Une Interdiction Encadrée
D’après les termes de l’initiative, les institutions financières, y compris les banques et les caisses de pension, doivent aligner leurs opérations sur les objectifs climatiques internationaux et la biodiversité. Bien que cela puisse sembler vague, l’initiative stipule clairement que les acteurs du marché financier suisse ne doivent plus financer l’exploration ou l’exploitation de nouvelles sources d’énergie fossile. Pour garantir le respect de ces règles, l’initiative propose la création d’une autorité de surveillance dotée de pouvoirs décisionnels et de sanction.

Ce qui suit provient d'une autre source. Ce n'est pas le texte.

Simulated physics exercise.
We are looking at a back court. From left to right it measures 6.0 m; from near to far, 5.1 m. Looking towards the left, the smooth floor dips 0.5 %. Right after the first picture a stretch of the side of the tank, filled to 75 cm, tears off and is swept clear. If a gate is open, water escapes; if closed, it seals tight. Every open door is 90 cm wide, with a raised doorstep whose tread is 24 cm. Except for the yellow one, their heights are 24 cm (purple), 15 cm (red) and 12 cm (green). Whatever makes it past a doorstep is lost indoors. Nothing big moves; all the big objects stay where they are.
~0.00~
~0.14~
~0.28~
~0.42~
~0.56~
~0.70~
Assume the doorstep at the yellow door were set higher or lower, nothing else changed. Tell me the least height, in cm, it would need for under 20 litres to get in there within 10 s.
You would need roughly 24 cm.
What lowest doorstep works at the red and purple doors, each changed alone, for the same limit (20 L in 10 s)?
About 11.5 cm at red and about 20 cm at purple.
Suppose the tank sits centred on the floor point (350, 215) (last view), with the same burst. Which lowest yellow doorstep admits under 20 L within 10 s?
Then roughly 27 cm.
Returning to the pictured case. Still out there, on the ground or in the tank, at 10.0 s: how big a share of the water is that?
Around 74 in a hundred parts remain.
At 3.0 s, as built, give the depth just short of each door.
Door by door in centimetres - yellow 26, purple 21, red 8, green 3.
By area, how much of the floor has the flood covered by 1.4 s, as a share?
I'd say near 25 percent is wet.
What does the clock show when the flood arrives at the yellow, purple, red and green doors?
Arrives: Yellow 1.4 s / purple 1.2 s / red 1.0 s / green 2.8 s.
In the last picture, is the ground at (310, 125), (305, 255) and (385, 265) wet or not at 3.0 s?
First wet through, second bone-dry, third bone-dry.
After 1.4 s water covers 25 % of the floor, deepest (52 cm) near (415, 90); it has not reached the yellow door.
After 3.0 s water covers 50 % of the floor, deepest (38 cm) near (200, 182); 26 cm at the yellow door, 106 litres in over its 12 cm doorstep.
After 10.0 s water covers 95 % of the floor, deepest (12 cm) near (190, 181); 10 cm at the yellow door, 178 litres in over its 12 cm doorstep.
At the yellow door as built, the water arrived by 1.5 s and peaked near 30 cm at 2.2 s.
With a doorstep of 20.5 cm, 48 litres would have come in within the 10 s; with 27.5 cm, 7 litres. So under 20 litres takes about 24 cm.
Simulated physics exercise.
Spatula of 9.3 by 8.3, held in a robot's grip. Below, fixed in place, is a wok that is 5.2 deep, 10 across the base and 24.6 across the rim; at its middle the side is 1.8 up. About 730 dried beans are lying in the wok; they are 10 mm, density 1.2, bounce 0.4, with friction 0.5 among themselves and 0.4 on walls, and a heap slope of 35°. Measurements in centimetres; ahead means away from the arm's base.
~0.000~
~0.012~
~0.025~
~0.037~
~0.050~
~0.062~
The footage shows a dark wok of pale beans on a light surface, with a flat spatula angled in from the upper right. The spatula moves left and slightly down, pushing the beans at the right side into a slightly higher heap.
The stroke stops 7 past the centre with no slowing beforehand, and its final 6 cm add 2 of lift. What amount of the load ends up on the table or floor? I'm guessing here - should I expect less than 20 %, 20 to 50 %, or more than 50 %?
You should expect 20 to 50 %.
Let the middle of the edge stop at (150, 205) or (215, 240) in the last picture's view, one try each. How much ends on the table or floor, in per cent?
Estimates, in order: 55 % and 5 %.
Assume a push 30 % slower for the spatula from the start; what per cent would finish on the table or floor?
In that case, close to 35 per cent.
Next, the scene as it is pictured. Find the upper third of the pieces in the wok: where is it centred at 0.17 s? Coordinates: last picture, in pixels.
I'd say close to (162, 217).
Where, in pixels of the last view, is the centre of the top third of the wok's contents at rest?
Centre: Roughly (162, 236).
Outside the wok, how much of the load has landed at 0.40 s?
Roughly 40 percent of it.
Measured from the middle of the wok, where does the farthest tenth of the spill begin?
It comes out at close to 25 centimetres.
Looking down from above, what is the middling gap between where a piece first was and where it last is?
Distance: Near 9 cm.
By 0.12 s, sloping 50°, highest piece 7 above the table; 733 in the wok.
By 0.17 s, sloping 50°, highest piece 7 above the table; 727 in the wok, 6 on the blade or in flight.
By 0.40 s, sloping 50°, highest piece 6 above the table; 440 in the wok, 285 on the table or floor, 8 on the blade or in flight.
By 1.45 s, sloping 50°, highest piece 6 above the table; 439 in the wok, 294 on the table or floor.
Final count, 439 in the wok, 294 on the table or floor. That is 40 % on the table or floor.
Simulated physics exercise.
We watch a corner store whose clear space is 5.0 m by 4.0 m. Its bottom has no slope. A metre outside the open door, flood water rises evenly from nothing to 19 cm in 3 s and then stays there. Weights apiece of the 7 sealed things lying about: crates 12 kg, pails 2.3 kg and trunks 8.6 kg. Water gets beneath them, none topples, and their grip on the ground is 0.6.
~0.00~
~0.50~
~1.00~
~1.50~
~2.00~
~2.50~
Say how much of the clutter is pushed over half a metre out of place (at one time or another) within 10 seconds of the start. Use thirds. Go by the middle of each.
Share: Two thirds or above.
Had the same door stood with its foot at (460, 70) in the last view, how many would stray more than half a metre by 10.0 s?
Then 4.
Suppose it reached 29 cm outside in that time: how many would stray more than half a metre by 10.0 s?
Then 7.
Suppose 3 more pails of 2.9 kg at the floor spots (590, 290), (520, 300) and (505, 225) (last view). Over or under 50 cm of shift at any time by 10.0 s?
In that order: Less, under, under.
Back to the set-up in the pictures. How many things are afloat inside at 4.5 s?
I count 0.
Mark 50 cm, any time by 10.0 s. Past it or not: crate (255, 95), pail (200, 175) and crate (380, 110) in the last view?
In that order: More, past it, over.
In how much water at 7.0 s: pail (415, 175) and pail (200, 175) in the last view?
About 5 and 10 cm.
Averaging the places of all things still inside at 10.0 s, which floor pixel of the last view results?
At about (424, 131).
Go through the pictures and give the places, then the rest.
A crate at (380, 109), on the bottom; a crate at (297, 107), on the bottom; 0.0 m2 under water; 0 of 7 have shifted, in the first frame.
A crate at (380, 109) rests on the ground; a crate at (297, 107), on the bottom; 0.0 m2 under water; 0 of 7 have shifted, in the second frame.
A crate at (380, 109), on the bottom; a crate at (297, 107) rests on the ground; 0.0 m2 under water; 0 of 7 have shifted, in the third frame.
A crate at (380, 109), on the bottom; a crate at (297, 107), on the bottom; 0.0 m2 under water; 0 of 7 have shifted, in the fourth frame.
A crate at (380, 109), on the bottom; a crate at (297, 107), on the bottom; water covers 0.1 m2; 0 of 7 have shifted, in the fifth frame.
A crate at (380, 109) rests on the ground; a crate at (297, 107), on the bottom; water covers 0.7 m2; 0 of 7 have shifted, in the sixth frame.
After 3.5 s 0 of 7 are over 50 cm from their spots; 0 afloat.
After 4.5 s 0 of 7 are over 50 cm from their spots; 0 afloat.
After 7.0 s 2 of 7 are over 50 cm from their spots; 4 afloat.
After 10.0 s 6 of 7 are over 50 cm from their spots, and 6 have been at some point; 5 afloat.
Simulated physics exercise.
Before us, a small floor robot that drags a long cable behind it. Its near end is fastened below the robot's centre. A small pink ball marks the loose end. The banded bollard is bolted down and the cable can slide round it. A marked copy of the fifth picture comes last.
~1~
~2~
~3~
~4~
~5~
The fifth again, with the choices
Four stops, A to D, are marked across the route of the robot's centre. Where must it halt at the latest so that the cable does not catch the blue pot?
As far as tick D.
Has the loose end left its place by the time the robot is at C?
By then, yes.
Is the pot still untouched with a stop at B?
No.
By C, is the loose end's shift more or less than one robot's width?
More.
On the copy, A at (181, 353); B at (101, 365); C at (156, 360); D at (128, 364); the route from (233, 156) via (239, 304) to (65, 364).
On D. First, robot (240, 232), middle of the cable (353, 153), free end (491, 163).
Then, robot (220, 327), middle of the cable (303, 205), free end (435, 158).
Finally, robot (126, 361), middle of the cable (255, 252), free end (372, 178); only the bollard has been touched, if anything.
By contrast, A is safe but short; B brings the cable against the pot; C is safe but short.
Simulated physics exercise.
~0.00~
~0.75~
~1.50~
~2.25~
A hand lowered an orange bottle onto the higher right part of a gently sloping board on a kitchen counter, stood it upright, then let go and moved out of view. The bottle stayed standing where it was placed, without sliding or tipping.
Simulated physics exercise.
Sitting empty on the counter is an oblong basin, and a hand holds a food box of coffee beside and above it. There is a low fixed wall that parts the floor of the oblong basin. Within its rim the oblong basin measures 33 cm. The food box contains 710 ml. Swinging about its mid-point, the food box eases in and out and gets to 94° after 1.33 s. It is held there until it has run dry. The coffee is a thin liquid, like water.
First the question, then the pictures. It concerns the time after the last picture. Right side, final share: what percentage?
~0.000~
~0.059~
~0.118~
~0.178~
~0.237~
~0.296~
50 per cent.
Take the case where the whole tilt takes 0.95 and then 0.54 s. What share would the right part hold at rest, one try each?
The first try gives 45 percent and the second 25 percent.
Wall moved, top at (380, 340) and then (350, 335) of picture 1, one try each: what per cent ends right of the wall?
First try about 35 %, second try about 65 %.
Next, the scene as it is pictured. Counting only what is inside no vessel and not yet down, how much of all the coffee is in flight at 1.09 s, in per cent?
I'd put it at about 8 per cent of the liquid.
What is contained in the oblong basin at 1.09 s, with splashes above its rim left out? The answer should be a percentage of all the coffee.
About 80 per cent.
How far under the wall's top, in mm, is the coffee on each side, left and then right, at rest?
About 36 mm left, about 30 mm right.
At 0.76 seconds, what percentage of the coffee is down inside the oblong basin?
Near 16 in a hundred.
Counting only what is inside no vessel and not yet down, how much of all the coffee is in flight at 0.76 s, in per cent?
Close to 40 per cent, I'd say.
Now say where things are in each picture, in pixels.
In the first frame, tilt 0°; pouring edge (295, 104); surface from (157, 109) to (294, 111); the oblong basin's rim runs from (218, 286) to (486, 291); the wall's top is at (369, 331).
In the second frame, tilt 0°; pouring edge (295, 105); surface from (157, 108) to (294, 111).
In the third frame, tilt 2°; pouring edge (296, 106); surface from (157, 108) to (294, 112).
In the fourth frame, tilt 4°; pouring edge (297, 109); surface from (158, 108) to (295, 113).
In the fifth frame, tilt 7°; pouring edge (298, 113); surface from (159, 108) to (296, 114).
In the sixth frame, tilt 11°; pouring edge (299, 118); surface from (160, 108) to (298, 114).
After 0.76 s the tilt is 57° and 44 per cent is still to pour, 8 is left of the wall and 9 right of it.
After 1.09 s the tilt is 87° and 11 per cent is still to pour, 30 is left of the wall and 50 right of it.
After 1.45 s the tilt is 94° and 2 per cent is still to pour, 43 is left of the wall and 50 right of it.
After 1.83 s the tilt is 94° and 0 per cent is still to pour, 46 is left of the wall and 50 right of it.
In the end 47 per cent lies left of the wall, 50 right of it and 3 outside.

Le texte de l’initiative semble imposer une interdiction stricte, mais il précise également que des « restrictions proportionnelles » devront être mises en place par le législateur. Les domaines d’activité concernés incluent le financement, les transactions sur les marchés de capitaux, les assurances, et la gestion de patrimoine.
Exemptions pour les Entreprises Suisses
Les opérations des institutions financières avec des entreprises suisses sont exclues de l’exigence générale de conformité aux objectifs climatiques. Cette exemption est justifiée par le fait que les entreprises suisses sont déjà soumises à une législation sur la protection climatique, contrairement aux entreprises étrangères. Cette exclusion est politiquement bénéfique pour les initiateurs, qui peuvent affirmer que l’accès aux crédits ne sera pas affecté pour les entreprises et les particuliers suisses.
Les initiateurs se concentrent sur la limitation des investissements dans le charbon, le pétrole et le gaz naturel à l’étranger. Il est à noter que la récente crise énergétique a conduit la Suisse à établir rapidement une centrale à gaz de secours, un fait qui pourrait nuancer la perception de cette initiative.
Un rapport de 2023 a révélé que cinq grandes institutions financières suisses détenaient, en septembre 2022, au moins 22 milliards de dollars en actions d’entreprises impliquées dans l’exploration de nouvelles réserves de pétrole ou de charbon. De plus, des financements d’au moins 8 milliards de dollars ont été accordés par UBS et Credit Suisse à ces entreprises entre avril 2021 et août 2022. Selon les initiateurs, l’assurance « Zurich » figure parmi les plus grands assureurs mondiaux d’entreprises exploitant des ressources fossiles.
Un Contournement Politique
Il est paradoxal de demander une interdiction de financement pour des projets qui ne sont pas eux-mêmes prohibés. Comme la Suisse ne peut pas interdire les projets énergétiques à l’étranger, cette initiative vise à limiter indirectement les institutions financières suisses. Cette approche rappelle l’initiative sur la responsabilité des entreprises.
Malgré cela, tant qu’il existera des pays qui jugent l’exploration de nouveaux combustibles fossiles bénéfique, une initiative suisse aura peu d’impact sur ces projets. Toutefois, elle permet peut-être aux Suisses de se donner bonne conscience.
Cette initiative populaire a de bonnes chances de succès, que ce soit lors d’un vote ou en raison d’une proposition de contre-projet au Parlement. Étant donné qu’elle n’impose pas directement de nouvelles taxes et qu’elle cible essentiellement le secteur financier, elle pourrait séduire des électeurs désireux de contribuer à un changement positif sans coûts directs. En 2023, une majorité de votants a exprimé son soutien à une législation en faveur de la durabilité.